The standard form of a circle's equation is a fundamental concept in geometry, especially when dealing with graphs in a Cartesian plane. The equation is expressed as:\[(x - h)^2 + (y - k)^2 = r^2\]where:

• \((h, k)\) represents the center of the circle.
• \(r\) is the radius of the circle.
• \(x\) and \(y\) are the variables representing any point on the circle moving around the center.

This formula helps define the circle by stating all points \((x,y)\) that are exactly \(r\) units away from the center point \((h,k)\).
This standard form is crucial because it allows us to easily identify and graph the circle when we know the center and radius. It offers a neat summary for describing any circle on a Cartesian coordinate plane.

The center of a circle is the exact middle point from which every point on the circle is equidistant. In the standard form equation of a circle, this center is represented.
It is given by the coordinates \((h,k)\).
For instance, if the circle's center is at \((0, -6)\), the point is located directly on the y-axis in the Cartesian plane, 6 units below the x-axis.The location of the center is crucial because:

• It determines the positioning of the circle within the Cartesian plane.
• It describes how the shape of the circle is centered in relation to the origin \((0,0)\).

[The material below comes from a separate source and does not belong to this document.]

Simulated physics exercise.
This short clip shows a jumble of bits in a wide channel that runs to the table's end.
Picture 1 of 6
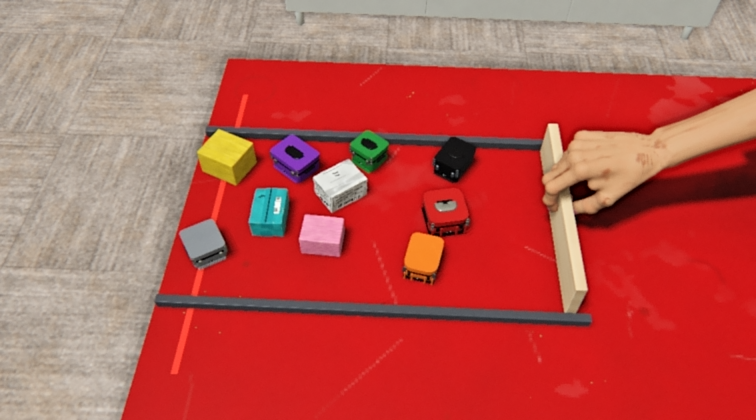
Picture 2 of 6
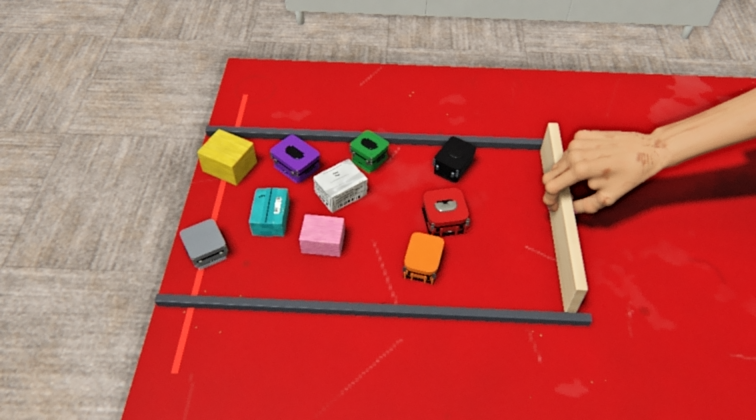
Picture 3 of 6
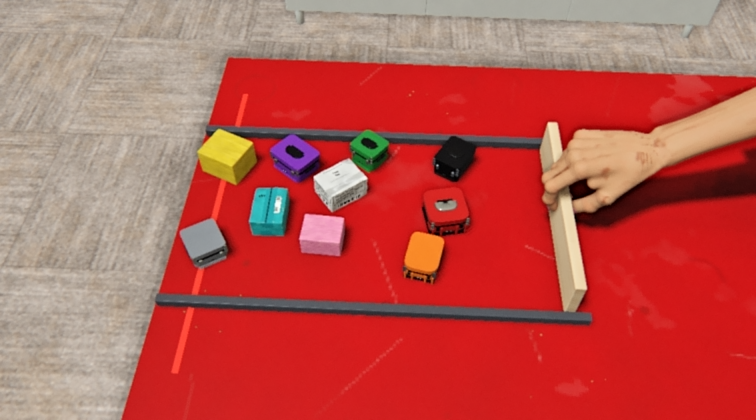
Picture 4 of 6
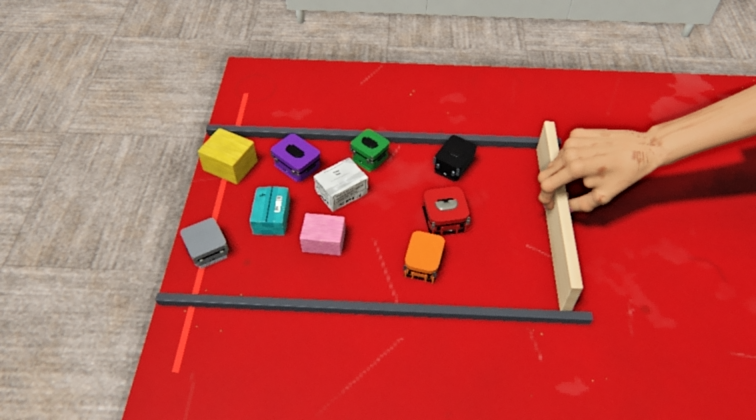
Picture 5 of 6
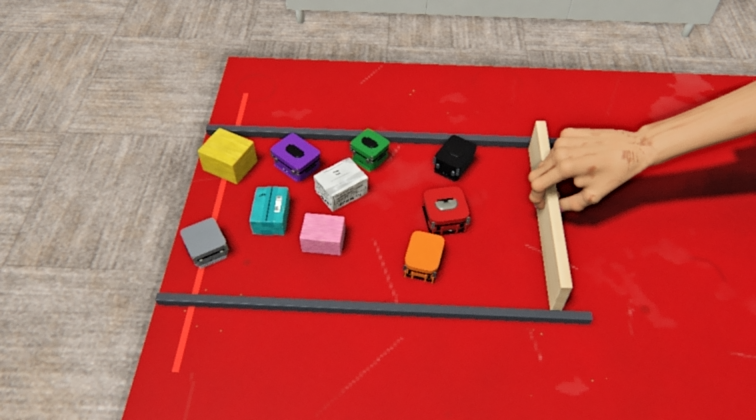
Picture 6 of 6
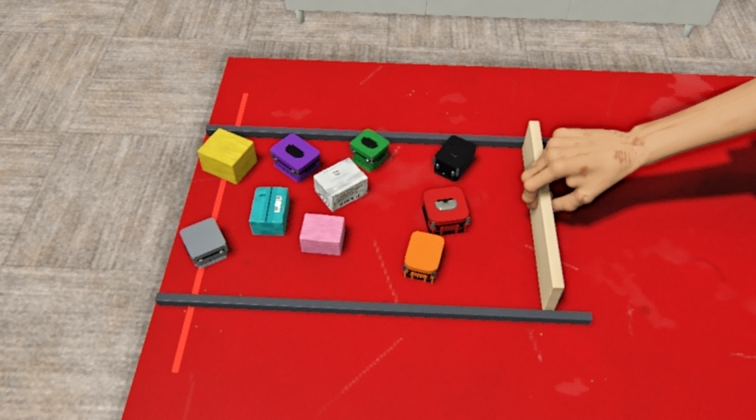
A hand held a pale wooden board upright between two dark rails on a red table, then slid it slightly left toward the scattered colourful little cases and blocks, which all stayed still.
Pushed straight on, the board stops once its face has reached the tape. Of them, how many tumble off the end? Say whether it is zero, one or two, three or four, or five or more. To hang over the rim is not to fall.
Most likely no fewer than five will tumble off the end.
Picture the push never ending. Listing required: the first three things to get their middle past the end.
First the yellow block, then the turquoise box, then the purple case.
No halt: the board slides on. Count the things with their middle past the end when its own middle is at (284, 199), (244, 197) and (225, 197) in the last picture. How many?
Result per place: 1; 3; 7.
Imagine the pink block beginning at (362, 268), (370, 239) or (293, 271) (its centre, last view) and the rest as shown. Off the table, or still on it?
Results in order - down; down; down.
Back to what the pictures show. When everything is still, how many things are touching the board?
Well, it touches 3.
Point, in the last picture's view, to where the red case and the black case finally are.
(196, 201) and (213, 154), roughly.
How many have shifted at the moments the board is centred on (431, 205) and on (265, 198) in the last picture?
Moved so far: 3, then 10.
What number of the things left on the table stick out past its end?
Number: 1.
Soon after, none off yet; grey case at rest near (205, 244); yellow block at rest near (228, 156); turquoise box at rest near (270, 211).
Then, none off yet; grey case at rest near (205, 244); yellow block moved a little near (203, 154); turquoise box moved about its own width near (234, 209).
At rest, the number that fall off is five or more; fallen, green case, white box, pink block, purple case, turquoise box, yellow block and grey case.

Understanding where the center lies helps greatly in graphing the circle accurately. You can imagine starting from the center and tracing the radius outward to form the circle's boundary.

The radius of a circle is a line segment that connects the center of the circle to any point on the circle's edge.
It is a constant distance from the center that helps define the size of the circle.
In the circle's standard form, the radius is denoted as \(r\).Knowing the value of the radius is vital for:

• Calculating the area and circumference of the circle using respective formulas \(\pi r^2\) and \(2\pi r\).
• Determining the scope or extension the circle covers within the Cartesian plane.

For example, if the radius is given as \(\sqrt{2}\), squaring this value results in 2, which fits into the equation nicely \((x - h)^2 + (y - k)^2 = 2\). This showcases how the radius plays a direct role in shaping the circle.

The Cartesian plane is a two-dimensional plane made by the intersection of a horizontal line - the x-axis, and a vertical line - the y-axis. This coordinate system helps in locating points and graphing equations like that of a circle.Key features of the Cartesian plane include:

• Each point on the plane is defined by an ordered pair \((x,y)\).
• The origin, \((0,0)\), where the x-axis and y-axis intersect, serves as a reference point for locating others.

In the context of a circle, the Cartesian plane enables you to map out the position of the circle based on its center \((h,k)\). It provides a clear layout on which we see how the circle's radius extends outward uniformly in all directions from the center, forming a perfectly round shape. Understanding this plane is key to visualizing how geometric shapes and equations manifest in a two-dimensional space.